Misure: h. 18,2 cm, l. 15 cm; sp. 9,9 cm
Dove si trovano ora: Deposito del Museo della Ceramica Manlio Trucco, Albisola Superiore
Merita infine di essere menzionato l’unico esempio di statuaria rinvenuto, ossia una statuetta mutila in marmo bianco a grana fine. Nel collo è ancora visibile il foro per l’inserimento della testa. E’ stata portata alla luce durante i recuperi di fine 1800 e non abbiamo notizie certe sul suo preciso contesto di rinvenimento ma è verosimile appartenesse all’arredo mobile della dimora. Interessante notare come il manufatto presenti ancora tracce di colore rosso/arancio sul mantello. La statuetta, in base ai confronti iconografici, potrebbe raffigurare Ganimede, il coppiere degli dei, il cui mito è stato ripreso più volte nell’arte figurativa di epoca romana. Era raffigurato come un giovinetto nudo con le spalle e la schiena coperte da un mantello, insieme a Zeus in forma di aquila posizionata o alle sue spalle nell’atto di rapirlo, o posata a terra cinta dal braccio di Ganimede stesso. La nostra statuetta, sebbene mutila, presenta una postura compatibile con questa iconografia. La mancanza di rifinitura del mantello sul lato posteriore potrebbe appunto suggerire la presenza di un ulteriore elemento scultoreo connesso andato perduto, come potrebbe essere appunto l’aquila.
Gli stucchi
I grandi frammenti di stucchi rinvenuti sono importanti non solo per un motivo puramente estetico ma anche tecnico-funzionale. Si tratta quasi sicuramente di frammenti appartenenti alla copertura di ambienti delle terme: sappiamo infatti, in base a numerosi confronti, dove le volte sono perfettamente conservate, che i locali termali dove c’era molto calore e umidità erano dotati di coperture caratterizzate dalla presenza di una superficie interna articolata in scanalature regolari e parallele tra loro.

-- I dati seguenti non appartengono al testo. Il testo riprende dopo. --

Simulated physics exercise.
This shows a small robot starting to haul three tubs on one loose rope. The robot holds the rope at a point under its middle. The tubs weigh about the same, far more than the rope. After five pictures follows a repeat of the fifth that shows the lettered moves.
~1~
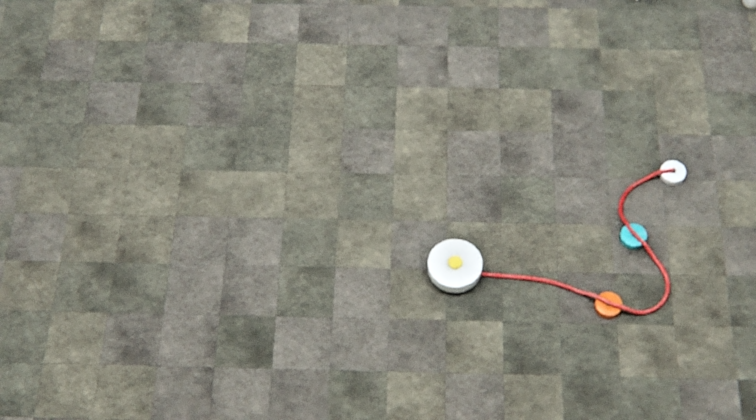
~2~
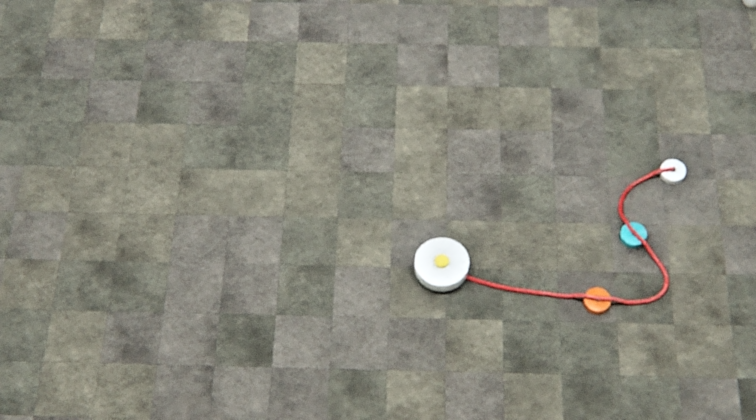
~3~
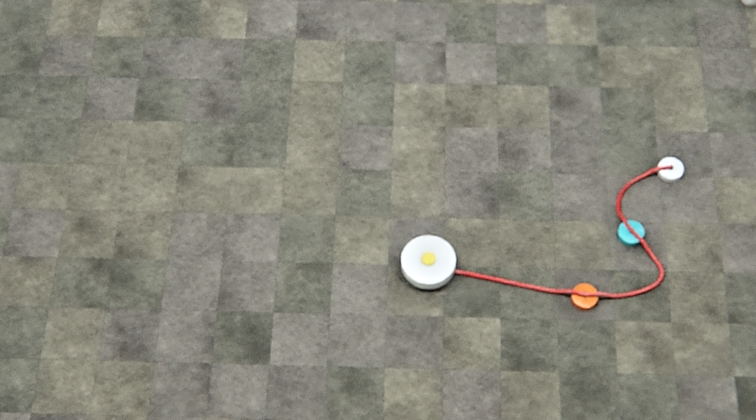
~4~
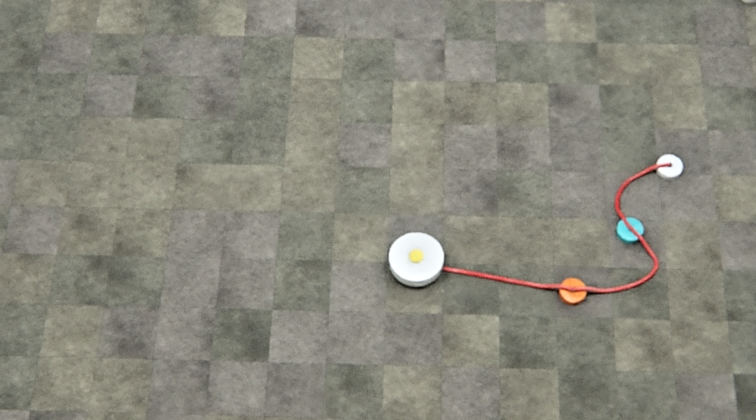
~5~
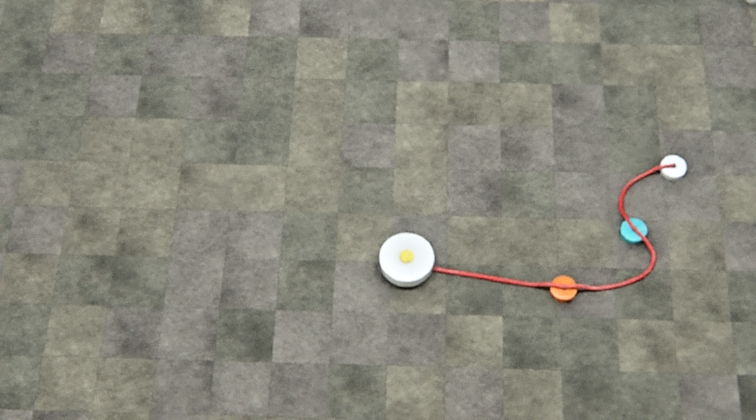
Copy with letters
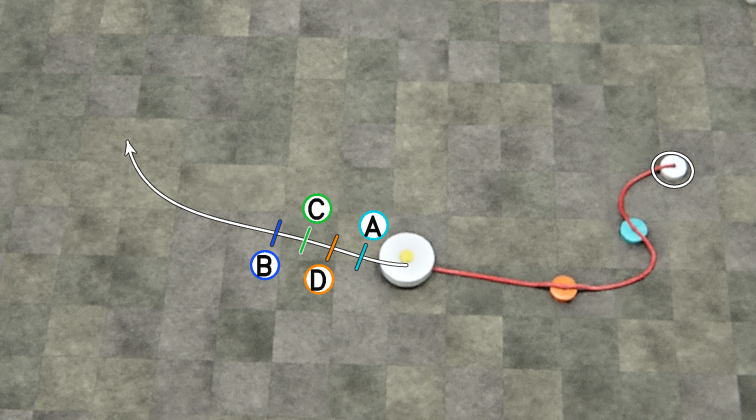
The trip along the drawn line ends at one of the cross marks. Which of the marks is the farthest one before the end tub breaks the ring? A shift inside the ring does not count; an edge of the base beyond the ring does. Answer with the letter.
As far as tick C.
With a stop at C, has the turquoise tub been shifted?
Yes.
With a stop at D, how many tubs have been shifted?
Two.
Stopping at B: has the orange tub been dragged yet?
Yes.
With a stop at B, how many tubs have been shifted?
By then, three.
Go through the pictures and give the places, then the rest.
In the first picture, white tub (673, 172); turquoise tub (633, 236); orange tub (609, 305).
In the second picture, robot (442, 265); orange tub (597, 300); turquoise tub (633, 235).
In the third picture, robot (428, 263); orange tub (585, 296); turquoise tub (631, 233).
In the fourth picture, robot (416, 260); orange tub (573, 291); turquoise tub (630, 230).
In the fifth picture, robot (407, 261); orange tub (564, 289); turquoise tub (634, 231); white tub (673, 167).
On the marked copy, A at (361, 257); B at (276, 233); C at (305, 240); D at (332, 248); the ring at (673, 170); the route from (407, 265) via (238, 225) to (127, 141).
With C. Early on, robot (369, 255); white tub (673, 167); turquoise tub (634, 231); orange tub (526, 281).
Further on, robot (334, 244); white tub (673, 167); turquoise tub (625, 233); orange tub (490, 266).
At the end, robot (305, 236); white tub (673, 168); turquoise tub (599, 233); orange tub (460, 252); the ringed tub at the far end is still in its ring.
As for the rest, A is safe but short; B drags the last tub to (661, 177); D is safe but short.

Ottenute attraverso l’abile lavorazione delle malte e dello stucco, tali curvature della superficie funzionavano come canale di scolo per la condensa in modo da farla defluire facilmente lungo le pareti evitando così lo sgocciolamento dal soffitto.

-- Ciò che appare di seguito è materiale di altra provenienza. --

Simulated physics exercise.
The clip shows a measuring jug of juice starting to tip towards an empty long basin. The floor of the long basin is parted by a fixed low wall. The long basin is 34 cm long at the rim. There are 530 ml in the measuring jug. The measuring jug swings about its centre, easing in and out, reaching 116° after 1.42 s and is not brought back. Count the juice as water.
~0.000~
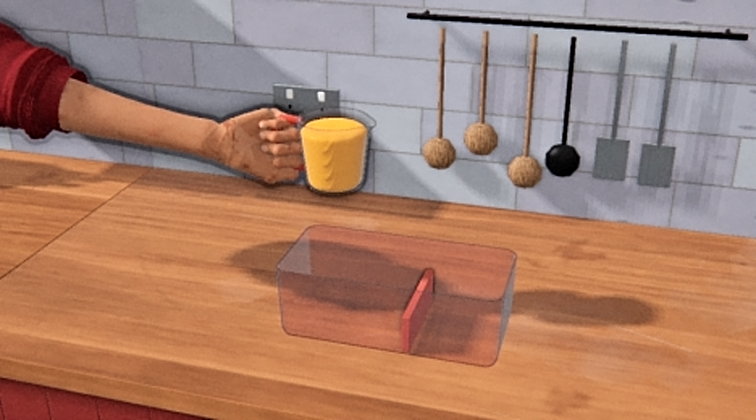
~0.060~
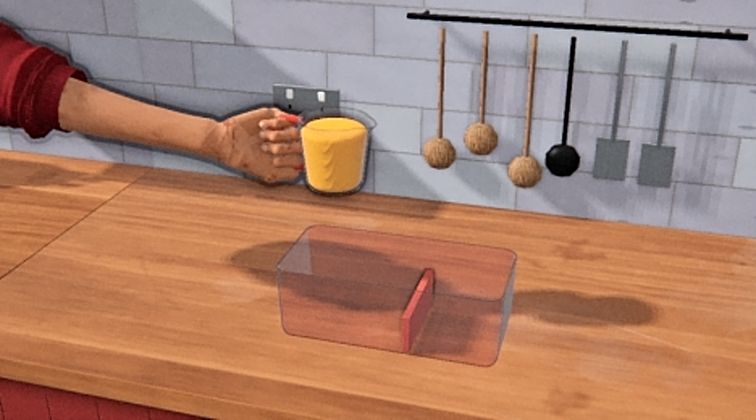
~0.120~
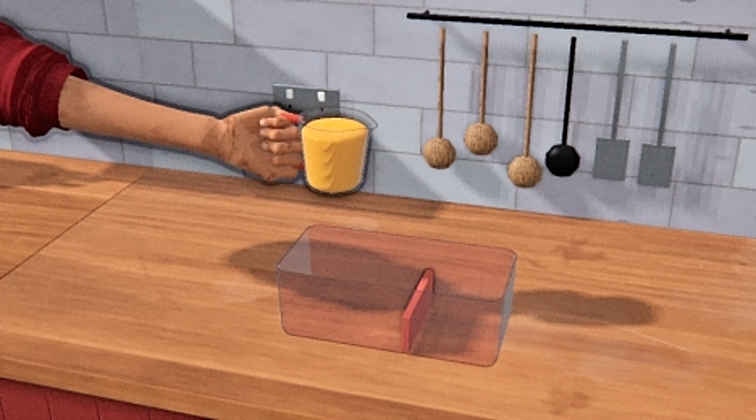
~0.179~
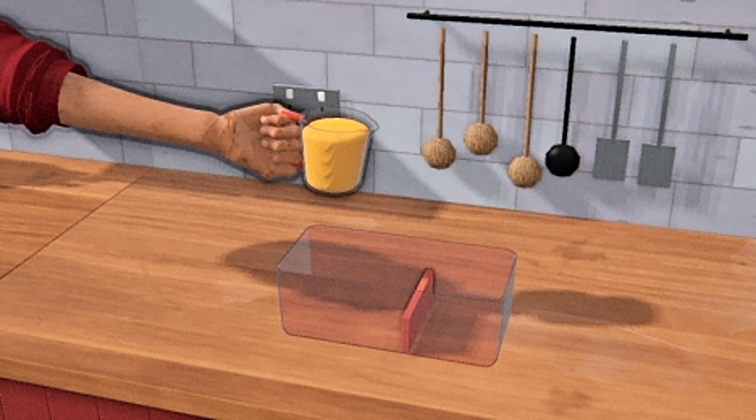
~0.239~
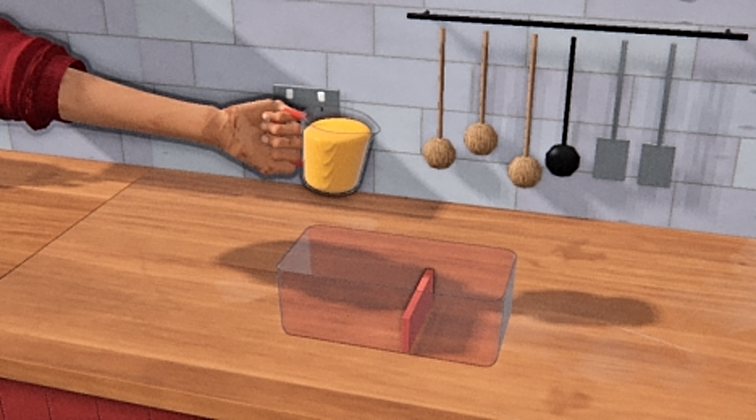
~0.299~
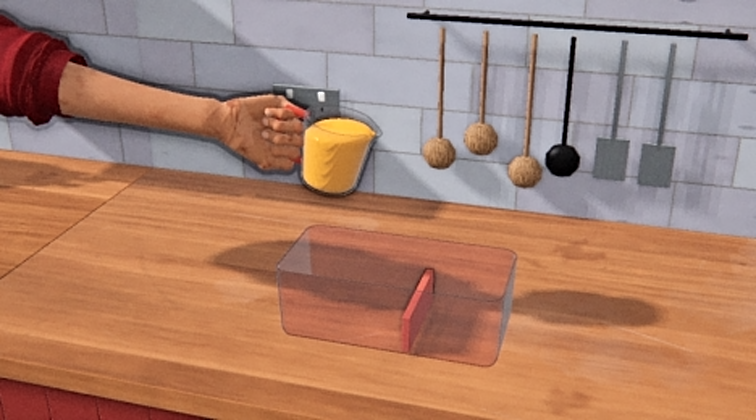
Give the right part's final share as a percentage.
Roughly 59 per cent is past the wall.
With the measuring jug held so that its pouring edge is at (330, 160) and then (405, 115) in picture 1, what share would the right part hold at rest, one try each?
In turn about 0 and 90 per cent.
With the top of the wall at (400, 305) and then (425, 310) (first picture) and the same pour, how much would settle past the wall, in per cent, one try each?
In turn about 85 and 55 per cent.
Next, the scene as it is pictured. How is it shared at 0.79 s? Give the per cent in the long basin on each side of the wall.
Some 1 per cent left and 8 right.
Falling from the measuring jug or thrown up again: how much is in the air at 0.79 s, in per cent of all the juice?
Near 22 in a hundred.
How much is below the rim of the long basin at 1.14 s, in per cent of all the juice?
About 74 per cent.
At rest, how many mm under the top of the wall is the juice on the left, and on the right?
Some 54 mm on the left and 44 mm on the right.
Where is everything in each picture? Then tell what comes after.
It leans 0°; its right rim is at (376, 124); the juice meets the walls at (304, 124) and (368, 131); the long basin's rim runs from (293, 247) to (510, 277); the wall's top is at (419, 294), in the first picture.
It leans 1°; its right rim is at (376, 124); the juice meets the walls at (305, 124) and (367, 131), in the second picture.
It leans 2°; its right rim is at (377, 126); the juice meets the walls at (305, 124) and (369, 132), in the third picture.
It leans 5°; its right rim is at (378, 128); the juice meets the walls at (307, 125) and (369, 132), in the fourth picture.
It leans 8°; its right rim is at (380, 131); the juice meets the walls at (308, 125) and (372, 133), in the fifth picture.
It leans 12°; its right rim is at (382, 134); the juice meets the walls at (309, 126) and (375, 133), in the sixth picture.
After 0.79 s the tilt is 68° and 69 per cent is still to pour, 1 is left of the wall and 8 right of it.
After 1.14 s the tilt is 105° and 10 per cent is still to pour, 18 is left of the wall and 56 right of it.
After 1.51 s the tilt is 116° and 0 per cent is still to pour, 40 is left of the wall and 58 right of it.
After 1.92 s the tilt is 116° and 0 per cent is still to pour, 40 is left of the wall and 59 right of it.
In the end 40 per cent lies left of the wall, 59 right of it and 2 outside.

STUCCO BIANCO CON SCANALATURE
Materiale: laterizio, intonaco, stucco
Datazione: I secolo d.C.
Dove si trovano ora: Deposito del Museo della Ceramica Manlio Trucco, Albisola Superiore
Come si osserva nelle immagini degli esempi qui proposti, i frammenti di copertura conservano intatto il supporto: si tratta di tegole (embrici) private di alette, ossia dei loro bordi sporgenti, sulle quali venivano fatti aderire, anche grazie all’uso di elementi in ferro, gli strati di malta che erano poi sagomati per ottenere le scanalature. L’ultima immagine della galleria è un eloquente confronto con la copertura perfettamente conservata di uno dei locali delle Terme del Foro di Ercolano.
I mosaici
Anche i pavimenti concorrono alla caratterizzazione dei diversi ambienti di un’abitazione secondo l’uso a cui erano destinati riflettendo la cultura, la moda e la classe sociale di coloro che la possedevano.
In età romana imperiale infatti non esisteva villa o domus patrizia senza mosaici. Anche con decorazioni molto semplici e a tessere bianche e nere, il mosaico era una costante tra i rivestimenti pavimentali.
Così come erano variamente utilizzati i sectilia, è certo che la villa avesse anche una serie di vani e ambienti pavimentati a mosaico.
Alcuni frammenti giunti fino a noi e confluiti nella collezione Schiappapietra, provengono dai recuperi di fine Ottocento nell’area della piscina circolare mentre la maggior parte di essi si trova oggi presso i depositi genovesi della Soprintendenza ed è stata trovata durante le indagini condotte negli anni Settanta e alla fine degli anni Novanta in particolare nella zona nord dell’area residenziale. Inoltre il rinvenimento anche a sud rispetto alle strutture romane fino ad allora note, di numerosissime tessere in calcare bianco/grigiastro potrebbe lasciar supporre la presenza di ambienti pavimentati a mosaico anche nella parte meridionale della villa.
MOSAICO
Materiale: calcare, malta
Datazione: I secolo d.C.
Dove si trovano ora: Deposito del Museo della Ceramica Manlio Trucco, Albisola Superiore
I frammenti di mosaico giunti fino a noi si presentano formati da un consistente strato di preparazione di malta fine e tenace con presenza di inclusi sparsi in cui sono immerse le tessere. Come si nota dalle foto di dettaglio, queste hanno la faccia esposta di forma quadrata più o meno regolare ma altezze variabili: in alcuni punti infatti le tessere, specialmente quelle di colore nero, sono alte fino a 2 cm e profondamente immerse nello strato di preparazione. La disposizione, sebbene non sempre regolare, sembra ricondurre a motivi decorativi di tipo geometrico o a bordure e cornici.